In the remake, Evil Ed is played by Christopher Mintz-Plasse, who seems unable to shift the label of McLovin’ no matter how hard he tries. He attempts to get into the weird and wacky mindset needed for Evil Ed, but is barely in the same ballpark. He’s neither funny nor crazy and ends up forcing out a McLovin-lite effort, which is fine if you’re in Superbad but not here. It’s not hard to understand how playing a hugely popular character like McLovin’ can typecast an actor. Indeed, it appears Geoffreys suffered a similar fate. After starring a couple of other 80s horrors, he apparently turned down Fright Night 2 – presumably to avoid being typecast as Evil Ed. According to Wikipedia, he ended up doing gay porn for several years in the 90s – this is something of a career path I’m pretty sure Mintz-Plasse does not want to emulate.

Essentially, I got far more out of the original, as it was completely honest and happy about what it was, you can tell the film was being made for the right reasons, and you can’t help but be charmed by the undeniable cheesiness. McDowell even brings a bit of emotion to the movie. It could be very easy to turn your nose up at this film’s obvious B-movie stylings, but to me they’re the enjoyable parts. The bottom line is that it’s a fun watch.
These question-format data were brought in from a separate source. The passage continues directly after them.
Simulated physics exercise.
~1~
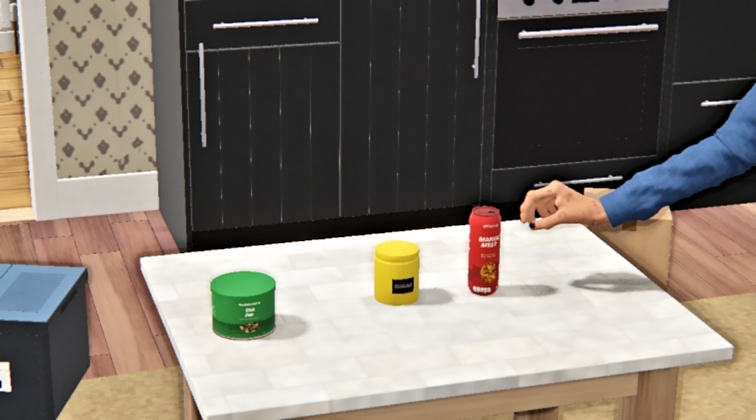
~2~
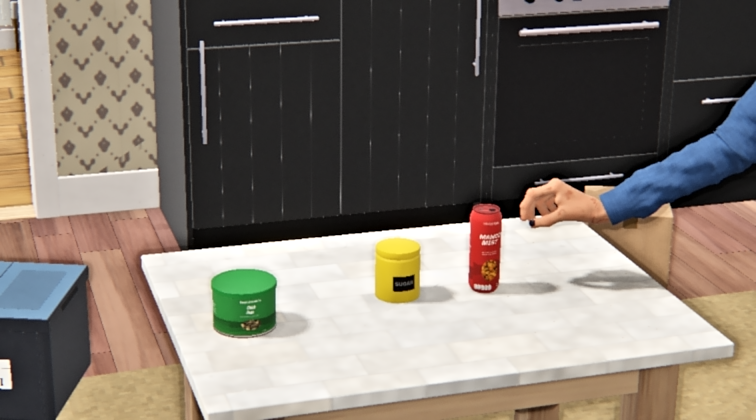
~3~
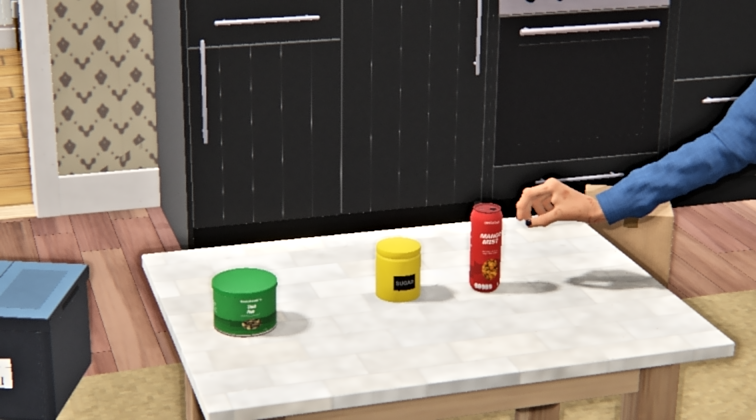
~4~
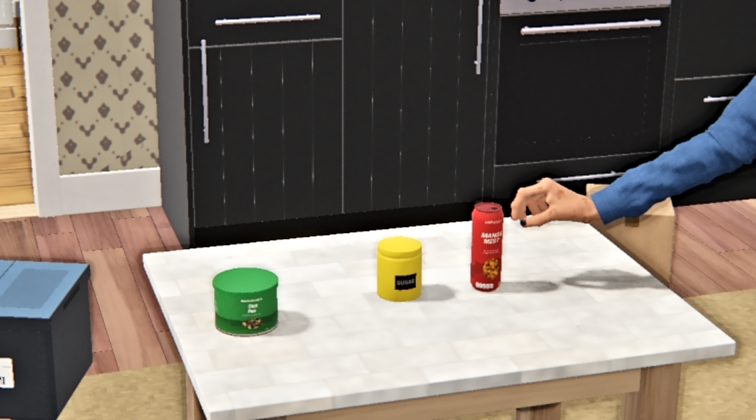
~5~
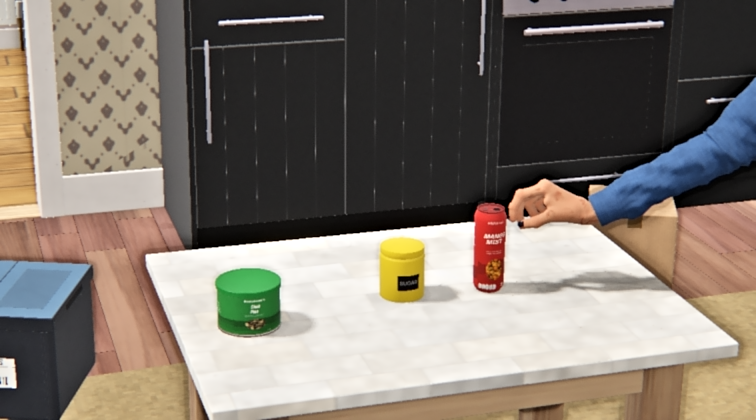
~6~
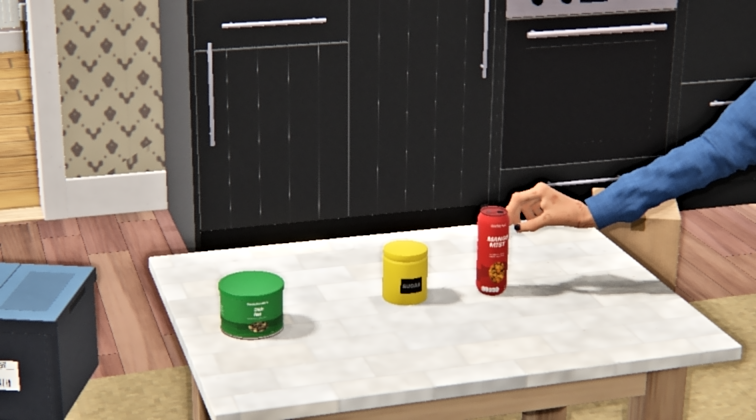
In this clip, a green tin, a yellow canister and a red can stand on a pale tabletop while a blue-sleeved arm at the right edges its hand slightly left, closer to the can, and the view shifts a little.
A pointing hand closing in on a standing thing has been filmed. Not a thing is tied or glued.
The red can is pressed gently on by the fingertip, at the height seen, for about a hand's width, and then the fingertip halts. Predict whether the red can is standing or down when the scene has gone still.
Most likely it ends up off its bottom.
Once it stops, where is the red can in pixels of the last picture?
The object finishes roughly at pixel (472, 329).
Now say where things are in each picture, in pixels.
Red can (484, 252), in the first picture.
Red can (485, 249), in the second picture.
Red can (486, 248), in the third picture.
Red can (487, 248), in the fourth picture.
Red can (489, 249), in the fifth picture.
Red can (493, 251), in the sixth picture.
Then, 0.60 s on from there, red can turned 44° from how it was put near (460, 256).
Then, 1.10 s on from there, red can on its side near (450, 299).
Then, 1.70 s on from there, red can on its side near (463, 318).
In the end, toppled on the table, red can. At the end, from the last picture's camera, red can near (471, 329).
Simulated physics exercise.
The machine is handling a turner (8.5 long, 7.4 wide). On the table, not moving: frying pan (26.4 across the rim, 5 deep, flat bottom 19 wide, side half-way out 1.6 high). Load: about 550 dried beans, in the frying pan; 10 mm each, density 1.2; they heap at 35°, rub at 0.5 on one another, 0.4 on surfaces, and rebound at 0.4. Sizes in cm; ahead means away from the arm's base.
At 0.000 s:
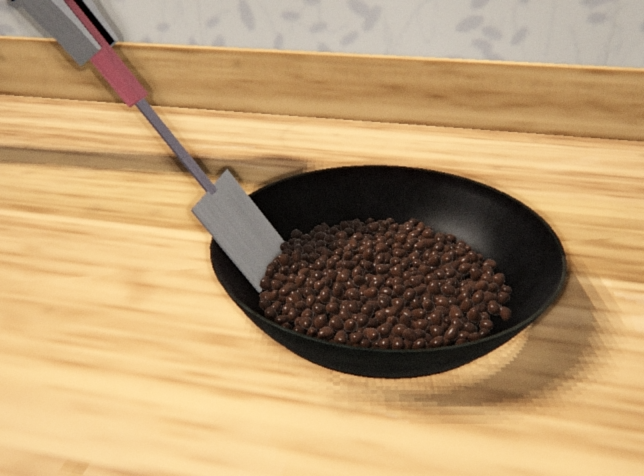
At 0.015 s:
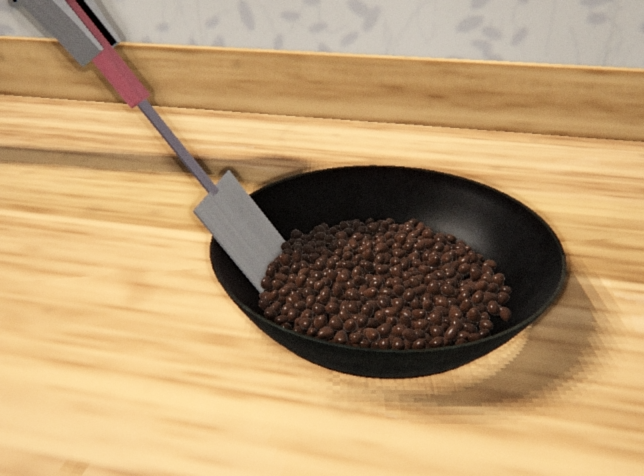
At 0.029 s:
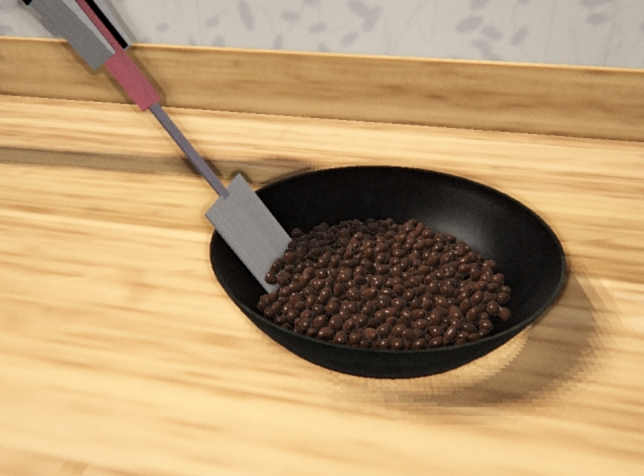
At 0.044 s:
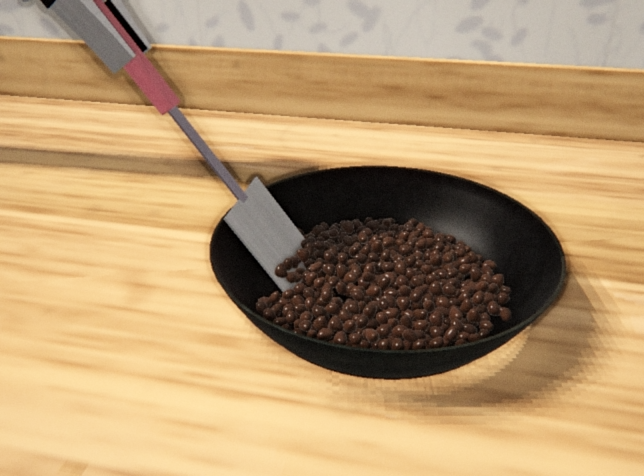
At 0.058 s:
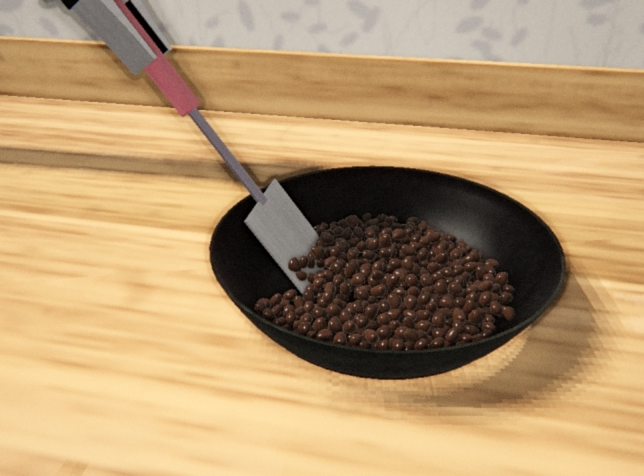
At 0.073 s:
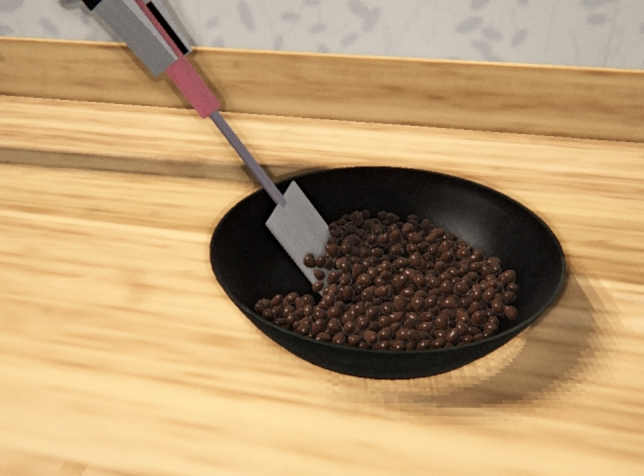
A gray turner with a red neck slid gradually rightward through a black frying pan on a wooden table, pushing the dark brown beans away from the left side while the pan stayed still.
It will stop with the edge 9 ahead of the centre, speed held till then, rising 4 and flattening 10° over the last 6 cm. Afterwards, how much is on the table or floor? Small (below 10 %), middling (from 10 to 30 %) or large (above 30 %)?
On the table or floor the share is middling, from 10 to 30 %.
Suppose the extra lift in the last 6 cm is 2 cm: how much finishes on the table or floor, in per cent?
Some 15 per cent.
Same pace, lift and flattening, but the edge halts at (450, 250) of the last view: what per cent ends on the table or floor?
About 5 per cent.
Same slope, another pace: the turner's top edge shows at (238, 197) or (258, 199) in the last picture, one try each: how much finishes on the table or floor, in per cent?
About 0 and 10 per cent.
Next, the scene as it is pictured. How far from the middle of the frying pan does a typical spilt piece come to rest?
Roughly 32 cm.
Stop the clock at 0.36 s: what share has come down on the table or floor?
Some 10 per cent.
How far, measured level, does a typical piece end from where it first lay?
About 4 cm.
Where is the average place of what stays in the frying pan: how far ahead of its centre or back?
Some 4.0 cm ahead.
After 0.11 s, sloping 54°, highest piece 6 above the table; 546 in the frying pan.
After 0.14 s, sloping 51°, highest piece 6 above the table; 546 in the frying pan.
After 0.36 s, sloping 44°, highest piece 10 above the table; 467 in the frying pan, 63 on the table or floor, 16 on the blade or in flight.
After 1.41 s, sloping 44°, highest piece 6 above the table; 466 in the frying pan, 80 on the table or floor.
In the end, 466 in the frying pan, 80 on the table or floor. That is 15 % on the table or floor.
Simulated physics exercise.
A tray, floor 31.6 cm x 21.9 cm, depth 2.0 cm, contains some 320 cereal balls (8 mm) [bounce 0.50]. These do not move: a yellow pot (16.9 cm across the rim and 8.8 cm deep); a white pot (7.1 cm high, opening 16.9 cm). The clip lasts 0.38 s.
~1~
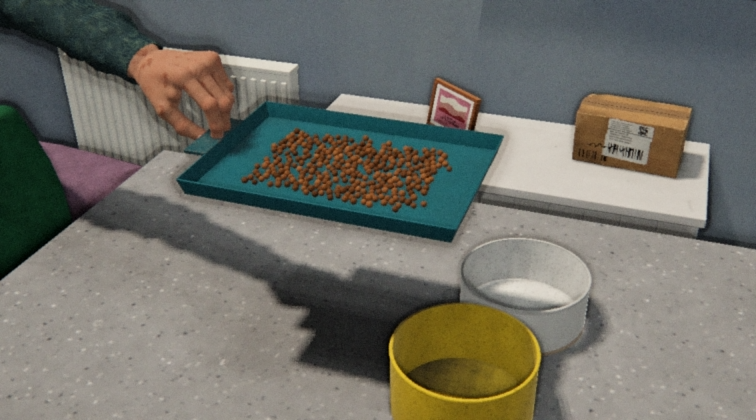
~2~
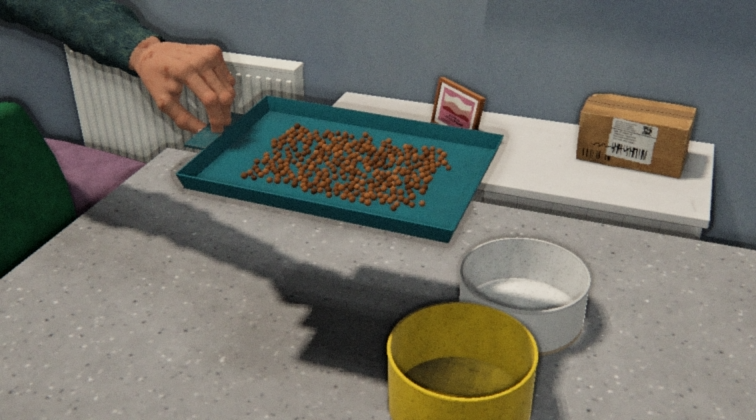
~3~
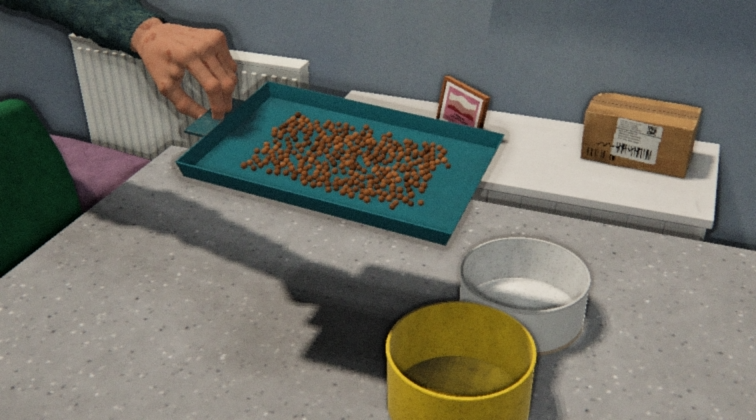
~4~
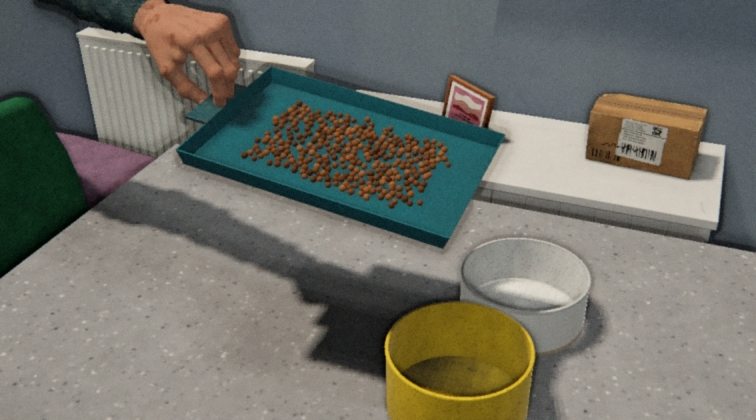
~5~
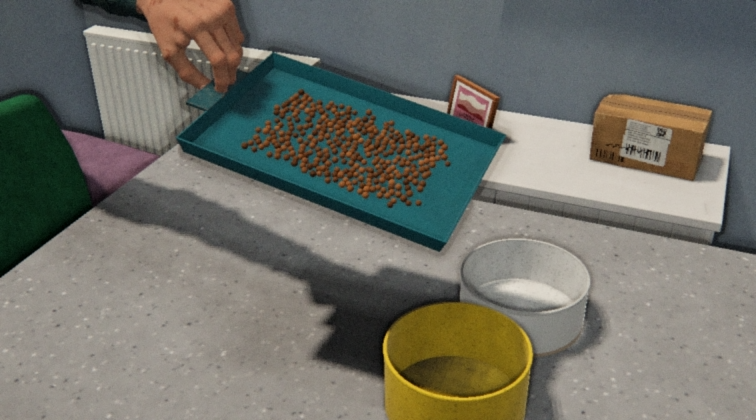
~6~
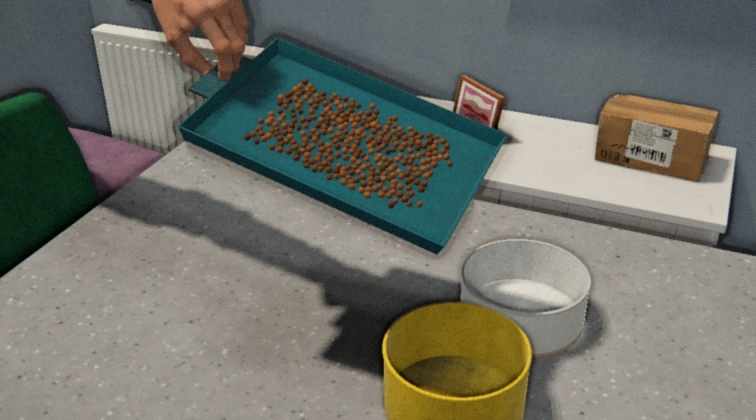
A hand lifting one end of a teal tray of small brown balls, tilting it toward yellow and white pots.
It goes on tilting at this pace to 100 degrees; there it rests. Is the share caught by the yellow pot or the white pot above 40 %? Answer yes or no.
Share that ends inside, set against 40 %: Yes.
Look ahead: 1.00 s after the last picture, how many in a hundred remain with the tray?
Roughly 95 per cent.
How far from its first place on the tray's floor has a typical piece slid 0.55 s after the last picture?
About 12 cm.
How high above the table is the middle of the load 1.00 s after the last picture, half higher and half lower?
About 26 cm.
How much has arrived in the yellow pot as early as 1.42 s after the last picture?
Near 15 per cent so far.
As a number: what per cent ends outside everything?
Roughly 0 per cent.
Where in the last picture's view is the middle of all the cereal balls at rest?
Near (449, 405).
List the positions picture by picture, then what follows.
The first picture shows tray at (309, 204); tilt 0 degrees; leading edge at (482, 178); middle of the load at (354, 168); yellow pot at (464, 348); white pot at (526, 273).
The second picture shows tray at (307, 202); tilt 1 degrees; leading edge at (481, 178); middle of the load at (353, 165).
The third picture shows tray at (307, 197); tilt 5 degrees; low side front right; leading edge at (480, 179); middle of the load at (354, 159).
The fourth picture shows tray at (307, 193); tilt 9 degrees; low side front right; leading edge at (480, 181); middle of the load at (354, 153).
The fifth picture shows tray at (307, 189); tilt 12 degrees; low side front right; leading edge at (479, 184); middle of the load at (354, 148).
The sixth picture shows tray at (307, 185); tilt 16 degrees; low side front right; leading edge at (479, 186); middle of the load at (357, 143); yellow pot at (457, 347); white pot at (526, 274).
Then, 0.55 s after the last picture, tilt 45 degrees; tray 100 %; middle of all pieces on or above the table near (422, 196).
Then, 1.00 s after the last picture, tilt 69 degrees; tray 95 %, yellow pot 5 %; middle of all pieces on or above the table near (427, 209).
Then, 1.42 s after the last picture, tilt 90 degrees; tray 65 %, yellow pot 15 %, in the air 20 %; middle of all pieces on or above the table near (432, 249).
Then, 1.83 s after the last picture, tilt 100 degrees; yellow pot 100 %; middle of all pieces on or above the table near (451, 399).
In the end, yellow pot 100 %.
By going for “star power” and special effects, the remake takes away all that’s fun and entertaining about the story and the facets of the characters are lost behind the reputations of the actors involved. Despite sticking almost completely to the same plot, the more expensive and eye-catching remake can’t decide what it is and serves up middle-of-the-road mediocrity.

Thanks again to the lads for having me round – I look forward to my next invite and continued education in the horror genre. I’m dying for the chance to bring a movie of my own to the table!


1 comment:

  1. Top notch review, Ryan. You are definitely welcome any time. Bringing your own choice sounds like a good idea as well. Fascinated to see what you bring to the table!